The $50 million 8-year contract handed out by the Maple Leafs dwarfs all coaching salaries in the NHL. The contract he ultimately accepted dwarfs even the record salary the Red Wings offered in their final offer:

His average salary of $6.25 million is more than double what Joel Quenneville earns for the Chicago Blackhawks as the previous highest paid coach. He makes more than the MLB high salaries of Mike Scoscia and Joe Maddon (5 million). He would be the third highest paid NBA coach. In NCAA Football only Nick Saban earns more. Seven NFL coaches make more. Coach K at Duke leads American coaches in salary at almost ten million. If Babcock isn’t among the top ten highest paid coaches in North American sports he’s certainly in the top 11-15.

This is a bold move for the Maple Leafs whether they pay $50 million or $100 million. The money is immaterial. They’re like the Joker burning his cut of the money in The Dark Knight. This isn’t about an amount of money. It’s about flexing financial muscle period. As PPP mentioned, MLSE prints money. Why haven’t the Maple Leafs been making it rain since the day the salary cap was implemented?

The goal of the salary cap is league parity and to even the playing field. The Leafs and other teams with money can’t money whip every free agent and build a roster. Coaches aren’t covered by the salary cap. When every little edge counts, why wouldn’t a team flush with cash hand out the money they can’t otherwise spend to ice the best coaching staff on earth?

If Ken Hitchcock is fired and willing to do it, why shouldn’t the Leafs make him the second highest paid coach in the league to be Babcock’s assistant? If they truly do like Guy Boucher pay him whatever he wants and bring him in. Who cares? If they have this avenue available to them and don’t pursue it the only people they are hurting are themselves and their fans.

As much of a win as this is for the Leafs and their fans, every coach in the league took notice of that fat paycheck too. The market is going to be different from now on. Coaches now know beyond a shadow of a doubt that free agency works for them too if they can keep demand high.

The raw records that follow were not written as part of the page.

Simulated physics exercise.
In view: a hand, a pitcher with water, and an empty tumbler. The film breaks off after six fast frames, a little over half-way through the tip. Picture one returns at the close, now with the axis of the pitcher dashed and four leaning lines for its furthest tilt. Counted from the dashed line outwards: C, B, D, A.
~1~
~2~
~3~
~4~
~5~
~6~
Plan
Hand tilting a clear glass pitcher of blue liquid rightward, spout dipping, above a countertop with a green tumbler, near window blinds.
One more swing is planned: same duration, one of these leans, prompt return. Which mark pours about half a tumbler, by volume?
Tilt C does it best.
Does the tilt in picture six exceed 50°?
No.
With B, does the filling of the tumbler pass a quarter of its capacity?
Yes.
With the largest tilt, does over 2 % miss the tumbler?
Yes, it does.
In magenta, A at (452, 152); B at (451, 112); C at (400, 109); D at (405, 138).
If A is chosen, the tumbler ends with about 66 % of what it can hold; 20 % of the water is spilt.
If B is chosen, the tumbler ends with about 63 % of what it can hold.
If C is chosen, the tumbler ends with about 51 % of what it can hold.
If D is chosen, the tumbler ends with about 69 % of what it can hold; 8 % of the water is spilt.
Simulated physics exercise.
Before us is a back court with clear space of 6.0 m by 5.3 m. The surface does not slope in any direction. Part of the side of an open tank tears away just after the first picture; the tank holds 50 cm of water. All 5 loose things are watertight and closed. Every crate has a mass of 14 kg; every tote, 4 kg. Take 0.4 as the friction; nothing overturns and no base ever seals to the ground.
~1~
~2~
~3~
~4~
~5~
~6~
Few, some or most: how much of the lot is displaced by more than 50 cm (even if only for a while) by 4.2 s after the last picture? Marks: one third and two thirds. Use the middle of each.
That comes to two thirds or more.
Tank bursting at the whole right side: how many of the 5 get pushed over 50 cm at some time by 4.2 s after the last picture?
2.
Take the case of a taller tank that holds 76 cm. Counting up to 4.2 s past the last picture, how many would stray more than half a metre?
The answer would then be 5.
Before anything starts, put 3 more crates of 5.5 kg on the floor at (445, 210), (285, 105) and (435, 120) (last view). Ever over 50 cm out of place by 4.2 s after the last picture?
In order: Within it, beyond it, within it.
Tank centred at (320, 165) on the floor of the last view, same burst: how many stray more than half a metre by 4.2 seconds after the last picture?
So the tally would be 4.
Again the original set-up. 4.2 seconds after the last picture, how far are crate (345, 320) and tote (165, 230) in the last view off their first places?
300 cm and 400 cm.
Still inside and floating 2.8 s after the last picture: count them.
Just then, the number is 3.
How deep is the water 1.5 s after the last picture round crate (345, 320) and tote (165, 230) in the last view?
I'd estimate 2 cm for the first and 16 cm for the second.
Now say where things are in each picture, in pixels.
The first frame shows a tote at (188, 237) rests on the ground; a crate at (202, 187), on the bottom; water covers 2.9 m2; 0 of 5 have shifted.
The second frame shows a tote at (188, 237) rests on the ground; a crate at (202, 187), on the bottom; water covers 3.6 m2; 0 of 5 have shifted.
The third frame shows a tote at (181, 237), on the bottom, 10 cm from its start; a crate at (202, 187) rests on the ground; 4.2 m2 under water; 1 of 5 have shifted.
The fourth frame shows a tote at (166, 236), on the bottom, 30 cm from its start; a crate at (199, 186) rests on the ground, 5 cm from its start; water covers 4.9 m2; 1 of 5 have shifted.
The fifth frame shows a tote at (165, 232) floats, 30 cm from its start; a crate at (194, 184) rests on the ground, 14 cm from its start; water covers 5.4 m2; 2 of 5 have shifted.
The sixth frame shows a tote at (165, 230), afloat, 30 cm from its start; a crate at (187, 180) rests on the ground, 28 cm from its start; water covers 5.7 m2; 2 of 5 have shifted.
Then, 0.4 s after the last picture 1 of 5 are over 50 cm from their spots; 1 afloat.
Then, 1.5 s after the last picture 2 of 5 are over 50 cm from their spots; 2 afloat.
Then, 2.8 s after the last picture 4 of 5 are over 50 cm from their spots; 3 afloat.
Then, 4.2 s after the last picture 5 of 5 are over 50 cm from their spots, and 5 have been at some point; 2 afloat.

Some are worried that coaching salaries will skyrocket. They’re going to go up, but most coaches will not have the favorable circumstances Babcock enjoyed.

1. He wasn’t fired.

Most coaches with skins on the wall were fired from their previous jobs. Whether justified or not, for some reason they were no longer wanted by their previous employer. The fact that Babcock could return to the Wings, a place he enjoyed working for a decade, played a huge role in the Sabres and Leafs money whipping him.

2. He wasn’t being promoted from an assistant role or lower league.

Positive experience is key to getting any job. He has been an NHL head coach for a long time. He has coached at international competitions. He has playoff experience. Nothing that happens in Toronto is going to be foreign to him.

There are very few coaches who can check both of those boxes in the immediate future. Quenneville definitely could. The list behind him is incredibly short if anyone else is on it at all. Babcock has set the bar, but he set it so high that no one is likely to cross it for a long time. Others will get raises, but the NHL coaching ranks aren’t going to suddenly resemble NFL coach salaries.

The way the situation transpired was surprising only because we haven’t seen a scenario like this take shape. The most respected coach in the league ended up with one of the most storied popular franchises in the league by signing a record breaking contract. Everything about that sentence makes perfect sense. This may not have been the predicted path — the details here were surprising — but this outcome shouldn’t be.

Rich teams with no restraint usually get whoever they want, and there is no coach in the league that would turn down 50 million dollars to go to Toronto or Buffalo unless they have a choice between the two. Given the choice between the two, well, there isn’t a choice.

If the city of Buffalo offered to double my personal salary right now I would move, but if Fort Worth is going to match it, I know where I’m going too. Babcock was never going to Buffalo if a job he preferred was available for the same price. Logic dictated that, and logic held firm.